DINING OUT - ENTERTAINMENT

Nong Khai Noodle 2

Chiang Mai is a very surprising district which boasts its own cuisine, but yet has room for other disciplines. Nong Khai Noodle 2 is one of the surprising “finds” in town, but be warned - others have found it too. Every time we have gone there it has been busier than the Stand-By counter at Chiang Mai Airport. The other surprising feature is that this is a Vietnamese restaurant. But there is another even greater surprise - but you will have to read further to find it!

The restaurant is a double shophouse around 100 metres past the Amari Rincome Hotel and on the same side as the hotel. Be careful, or you can miss it! On the street frontage side there is a hot noodle kitchen with two cooks working harder than a pair of one armed paper-hangers. At the back of the shophouse is a cold (salad) kitchen with another 3 busy workers, while serving duties are done by another two staff, who at times are literally running around with plates of food.

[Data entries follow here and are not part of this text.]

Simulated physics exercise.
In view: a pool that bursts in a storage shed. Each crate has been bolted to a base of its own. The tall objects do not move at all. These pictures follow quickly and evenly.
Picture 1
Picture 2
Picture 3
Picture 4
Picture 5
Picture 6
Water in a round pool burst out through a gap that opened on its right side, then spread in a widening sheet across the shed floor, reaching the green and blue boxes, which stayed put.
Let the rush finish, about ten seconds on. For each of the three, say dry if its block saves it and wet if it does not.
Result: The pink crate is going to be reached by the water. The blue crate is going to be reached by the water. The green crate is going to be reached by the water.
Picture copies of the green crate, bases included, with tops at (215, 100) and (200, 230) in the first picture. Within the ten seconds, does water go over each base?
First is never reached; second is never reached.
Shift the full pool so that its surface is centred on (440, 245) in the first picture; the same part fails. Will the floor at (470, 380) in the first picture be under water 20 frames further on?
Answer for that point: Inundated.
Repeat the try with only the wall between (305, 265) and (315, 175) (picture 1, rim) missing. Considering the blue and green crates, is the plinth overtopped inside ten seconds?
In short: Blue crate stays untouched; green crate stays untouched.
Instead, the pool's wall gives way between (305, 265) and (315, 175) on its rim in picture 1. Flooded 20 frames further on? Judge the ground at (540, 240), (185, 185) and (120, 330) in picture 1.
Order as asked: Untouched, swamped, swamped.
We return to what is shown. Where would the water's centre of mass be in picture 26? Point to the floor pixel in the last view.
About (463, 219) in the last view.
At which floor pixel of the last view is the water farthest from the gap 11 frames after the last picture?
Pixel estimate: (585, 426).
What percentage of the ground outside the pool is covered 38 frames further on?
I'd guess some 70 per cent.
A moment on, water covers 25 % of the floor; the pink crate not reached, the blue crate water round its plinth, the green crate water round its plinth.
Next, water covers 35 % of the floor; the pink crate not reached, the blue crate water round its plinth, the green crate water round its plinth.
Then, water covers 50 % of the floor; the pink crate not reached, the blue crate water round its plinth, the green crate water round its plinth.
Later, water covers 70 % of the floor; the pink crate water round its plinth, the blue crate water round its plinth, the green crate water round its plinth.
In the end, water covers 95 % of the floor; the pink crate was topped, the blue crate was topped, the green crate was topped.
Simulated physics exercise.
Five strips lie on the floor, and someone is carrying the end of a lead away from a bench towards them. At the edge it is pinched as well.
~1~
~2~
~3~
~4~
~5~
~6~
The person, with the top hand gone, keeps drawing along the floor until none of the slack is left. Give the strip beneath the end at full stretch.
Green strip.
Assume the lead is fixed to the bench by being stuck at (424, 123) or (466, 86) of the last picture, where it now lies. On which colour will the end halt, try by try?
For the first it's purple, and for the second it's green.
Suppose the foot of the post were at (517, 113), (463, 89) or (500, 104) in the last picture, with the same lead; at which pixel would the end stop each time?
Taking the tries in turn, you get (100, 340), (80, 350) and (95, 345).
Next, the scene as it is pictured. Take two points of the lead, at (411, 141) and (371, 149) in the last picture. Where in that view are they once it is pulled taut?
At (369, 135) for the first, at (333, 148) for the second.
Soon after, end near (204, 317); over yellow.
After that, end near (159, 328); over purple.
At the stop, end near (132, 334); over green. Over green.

The first impression is just how clean it is. It may be a shophouse style eatery, but it is not grubby. The tiled floor is kept mopped, the cook tops are continually being wiped, the table tops are clean, as are the plastic stools. Even the cutlery, while neither sterling silver nor EPNS, is clean and polished.

On the tables are the usual collection of Thai spices, some tissue dispensers, toothpicks and drinking water - and the menu. How I wish some other “ethnic” restaurants would realise that while it may be very authentic to use the ethnic terminology, not everyone will understand. Working on the fact that a picture is worth 10,000 words, Nong Khai Noodle 2 gives you a totally photographic menu, and the Dining Out Team of four could immediately find items to order, even by the point and grunt method.

The menu items are not expensive. They range between 25 baht for some of the “PHO” (Vietnamese soups) to the princely sum of 50 baht for the naem nuang which consists of diced sausage and vegetables with lettuce, basil and rice paper wrappers, or the ban hoy which is sliced BBQ pork with noodles and diced vegetables again. At the back of the menu are the drinks - 10 baht for soft drinks and a whopping 30 baht for Singha beer, or 60 baht if you want the large bottle!

We went for an assortment of food items (at the price you can’t go wrong) and stayed with soft drinks being mid day and further work was in order! One dish that really took my fancy was the kuan han, which was a beautifully prepared and presented pork dish wrapped in garden salad and a wonderful sauce to go with it, while the Vietnamese prawn spring rolls (por peai sod) came a close second.

For Madame, it was the naem nuang with the assortment of lettuce and herbs that went with the rice wrappers (of which there appeared to be plenty - but you can always ‘fork’ the items too).

Mention should be made of the different accompaniments to the different dishes. There were none too spicy and the crunchy peanut on the top added to the taste. I loved them all! Even the strange looking ‘grey’ one! Perfectly suited to each dish.

Ah yes, I promised you another surprise. That came in the form of the delightful owner (and exceptionally hard worker) Ms. Midori Ichige, a Japanese chef who studied in Vietnam! Chiang Mai is truly multicultural.

The Dining Out Team loved the food at Nong Khai Noodle 2 (in fact it was the third visit for Miss Terry and Madame) and when you look at the quality and the price, it is difficult to beat. The Vietnamese cuisine is sufficiently different to make it an interesting change from Thai or Northern food. Do try it, but remember that this is more of a lunchtime eatery than anything else, closing at 6.30 pm. Very highly recommended.

Nong Khai Noodle 2, 7 Nimmanhaeminda Road, Chiang Mai, telephone 053 895 027 and closed on the 2nd and 4th Wednesdays of each month.